The Greatest Lease Structure in Real Estate? Why $SKYH’s "CPI + 4% Floor" is a Unicorn Metric
I’ve been digging through the recent $SKYH Q4 earnings call, and I stumbled on a metric that is frankly absurd for the commercial real estate (CRE) world.
If you want to know why Sky Harbour's underlying unit economics are so compelling, look no further than the fine print of their tenant lease agreements.
In commercial real estate, multi-year leases almost always have an "escalator"—a built-in annual rent increase designed to combat inflation. For Sky Harbour, their multi-year tenant leases are tied directly to the Consumer Price Index (CPI).
But here is the kicker revealed by CEO Tal Keinan on their recent Q4 call: while their legacy leases had a guaranteed minimum increase (a "floor") of 3%, all new multi-year leases now feature an annual CPI-linked escalator with a minimum floor of 4% and no maximum cap.
Here is a deep dive into why this specific contractual structure is practically a unicorn in the real estate sector, and the massive structural moat that allows Sky Harbour to get away with it.
How This Compares to the Rest of Real Estate
To understand how wild a "CPI + 4% Floor + No Cap" escalator is, you have to look at the baseline of the broader market:
- Standard Commercial Real Estate (Office/Retail/Industrial): Standard commercial leases usually have fixed annual escalations of 2% to 3%. If a landlord does negotiate a CPI-linked escalator, the commercial tenant will almost always demand a "cap" (usually 4% to 6%) so their rent doesn't explode during periods of hyperinflation.
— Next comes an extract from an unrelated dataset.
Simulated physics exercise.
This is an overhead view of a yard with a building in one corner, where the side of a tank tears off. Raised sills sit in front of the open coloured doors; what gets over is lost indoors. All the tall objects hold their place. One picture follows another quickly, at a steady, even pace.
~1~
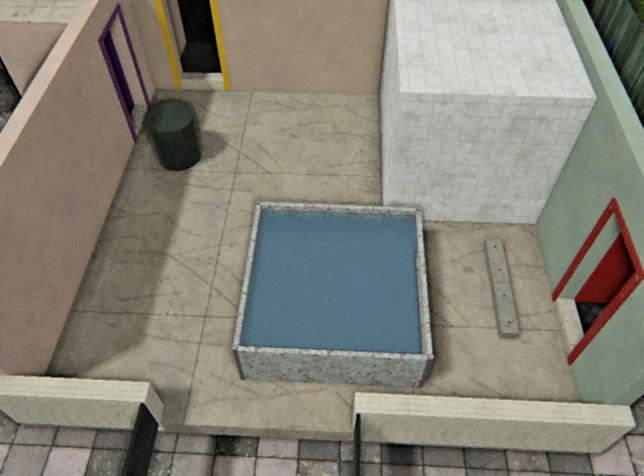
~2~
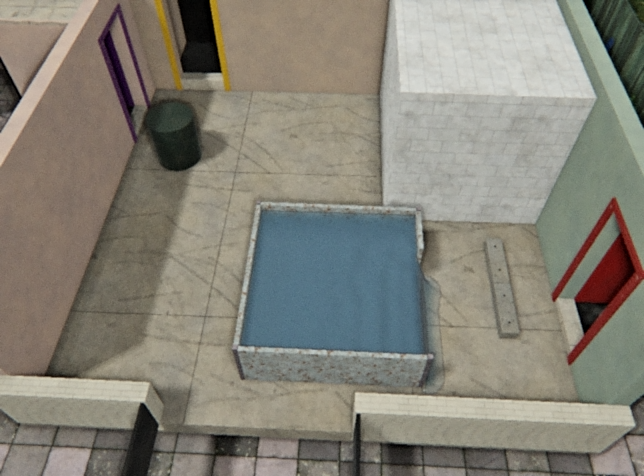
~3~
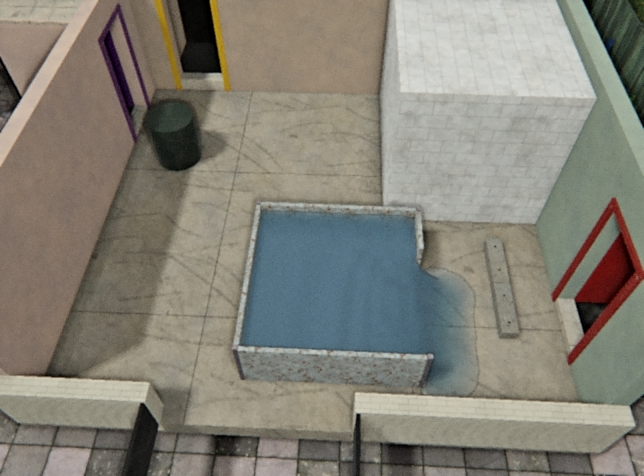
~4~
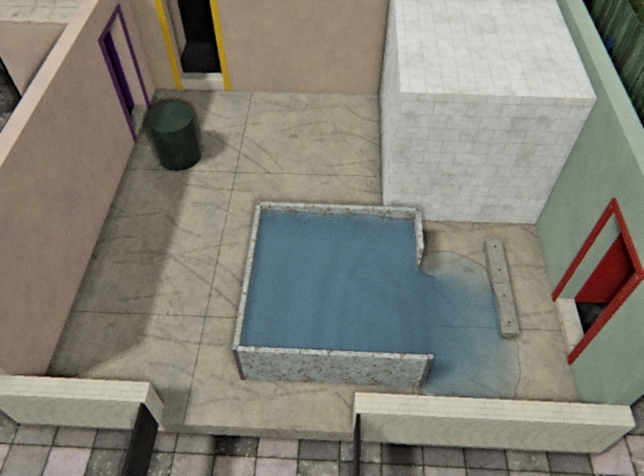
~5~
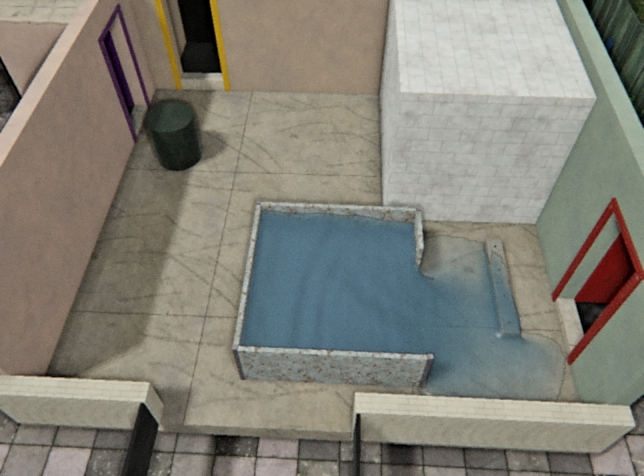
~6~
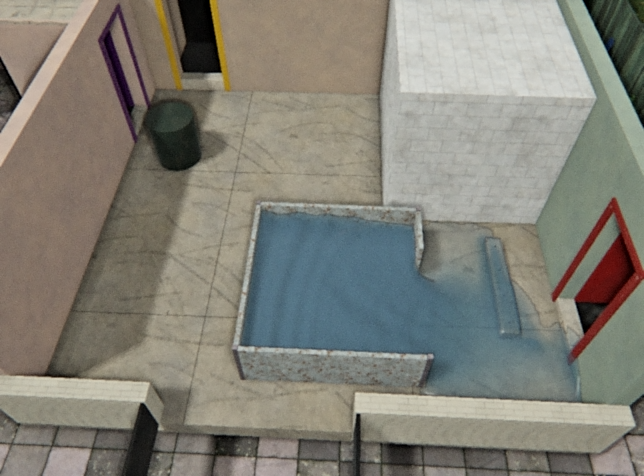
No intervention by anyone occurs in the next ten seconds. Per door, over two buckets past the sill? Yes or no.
Purple door no, yellow door no, red door yes.
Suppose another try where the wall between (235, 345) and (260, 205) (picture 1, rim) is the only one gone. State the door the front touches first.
That's the purple one.
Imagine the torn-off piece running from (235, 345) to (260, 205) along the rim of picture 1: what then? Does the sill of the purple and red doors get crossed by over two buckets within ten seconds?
Per door - purple: Exceeds, red: Does not exceed.
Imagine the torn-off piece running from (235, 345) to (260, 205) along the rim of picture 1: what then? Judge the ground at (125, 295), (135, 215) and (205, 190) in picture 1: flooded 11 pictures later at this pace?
First soaked through, second soaked through, third soaked through.
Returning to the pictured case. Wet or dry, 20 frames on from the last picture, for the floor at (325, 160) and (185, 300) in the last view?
Untouched, then untouched.
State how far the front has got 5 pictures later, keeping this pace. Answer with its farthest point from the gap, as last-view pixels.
Near (535, 229).
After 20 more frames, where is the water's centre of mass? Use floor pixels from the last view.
Near (413, 306) in the last view.
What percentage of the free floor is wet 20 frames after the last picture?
It works out to about 40 in a hundred.
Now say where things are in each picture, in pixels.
In the first picture, the water tank at (335, 276) is whole and still.
In the second picture, water pours out at (417, 319) and has run to (426, 391).
In the third picture, water pours out at (417, 321) and has run to (445, 274).
In the fourth picture, water pours out at (416, 322) and has run to (488, 275).
In the fifth picture, water pours out at (416, 323) and has run to (559, 363).
In the sixth picture, water pours out at (416, 323) and has run to a hidden place.
A moment on, water covers 20 % of the floor; the purple door not reached, the yellow door not reached, the red door over two buckets in.
Next, water covers 25 % of the floor; the purple door not reached, the yellow door not reached, the red door far over two buckets in.
Then, water covers 40 % of the floor; the purple door not reached, the yellow door not reached, the red door far over two buckets in.
Later, water covers 70 % of the floor; the purple door wet at the sill, nothing in, the yellow door wet at the sill, nothing in, the red door far over two buckets in.
In the end, water covers 90 % of the floor; the purple door under two buckets in, the yellow door wet at the sill, nothing in, the red door far over two buckets in.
An uncapped CPI clause with a 4% floor shifts 100% of the inflation risk to the tenant, which traditional businesses simply will not sign.
- Self-Storage: This is often hailed as the holy grail of pricing power because operators can raise rents just by sending a letter. However, self-storage is month-to-month. They don't have the safety of a guaranteed 4% compounding floor locked in for a multi-year term.
- Cell Towers & Data Centers: These boast massive switching costs, but even the biggest tower REITs typically negotiate fixed annual escalators of around 3% in the U.S., not uncapped CPI.
How Sky Harbour Gets Away With It
Traditional businesses will not sign leases that shift 100% of the inflation risk onto them while guaranteeing a 4% compounding penalty every single year. So how does $SKYH force this upon their tenants? Based on management's Q4 commentary, it comes down to three structural advantages:
1. The Monopolistic Land Grab
Standard real estate always faces the threat of new supply. If office rents get too high, a developer just builds a new office park down the street. Airport land, however, is physically finite due to runways, flight paths, and local noise ordinances. At several tier-one airports, $SKYH is leasing the absolute last available developable land. Once they ink a 50-year ground lease, no competitor can build a new facility for decades. The supply is mathematically capped.
2. The "Manhattan Parking Garage" Dynamic
Keinan made a great analogy on the recent call: If you own a $50k car in New Jersey, you park it in your driveway for free. If you move to Manhattan, a garage costs $1,000 a month. It bothers you initially, but eventually, you just accept it as the cost of ownership in a premium, land-locked location. Historically, hangar rents have been a mere footnote in the operating expenses of a $50M+ private jet. $SKYH recognizes that the real estate is actually the most scarce and precious asset in the industry, and they are flexing their pricing power accordingly. The UHNW tenant base is incredibly price-inelastic.
3. The 22% Cherry on Top
The CPI + 4% floor isn't even the best part. That just guarantees compounding growth during the lease term. Keinan noted on the Q4 call that when their mature, multi-year leases (like those in Miami and Nashville) finally expire, the average mark-to-market jump from the last year of the old lease to the first year of the new lease is a staggering 22%.
TL;DR: Sky Harbour has essentially combined the structural, monopolistic moat of a toll bridge with the extreme price inelasticity of ultra-luxury goods. By setting a 4% floor on new leases with no CPI cap, they are forcing UHNW individuals to shoulder 100% of the inflation risk while locking in a guaranteed 4% minimum compounding growth rate for the duration of the lease.
Disclaimer & Disclosures: I am currently LONG $SKYH. This post is a summary of third-party institutional research, public news, and macroeconomic data, and is for general informational and educational purposes only. It does not constitute personalized financial advice, a recommendation, or a solicitation to buy or sell any security.
Position & Trading Conflicts: I, my family, or entities I am affiliated with may actively transact in the securities of $SKYH at any time, including adding to, trimming, or fully exiting the position without further notice or updates to this post. I receive no compensation from Sky Harbour, its management, or any third-party promoters for sharing this research.
Risks: $SKYH is a small-cap equity subject to extreme price volatility, illiquidity, and execution risks. Always conduct your own independent due diligence and consult with a licensed financial professional before making any investment decisions.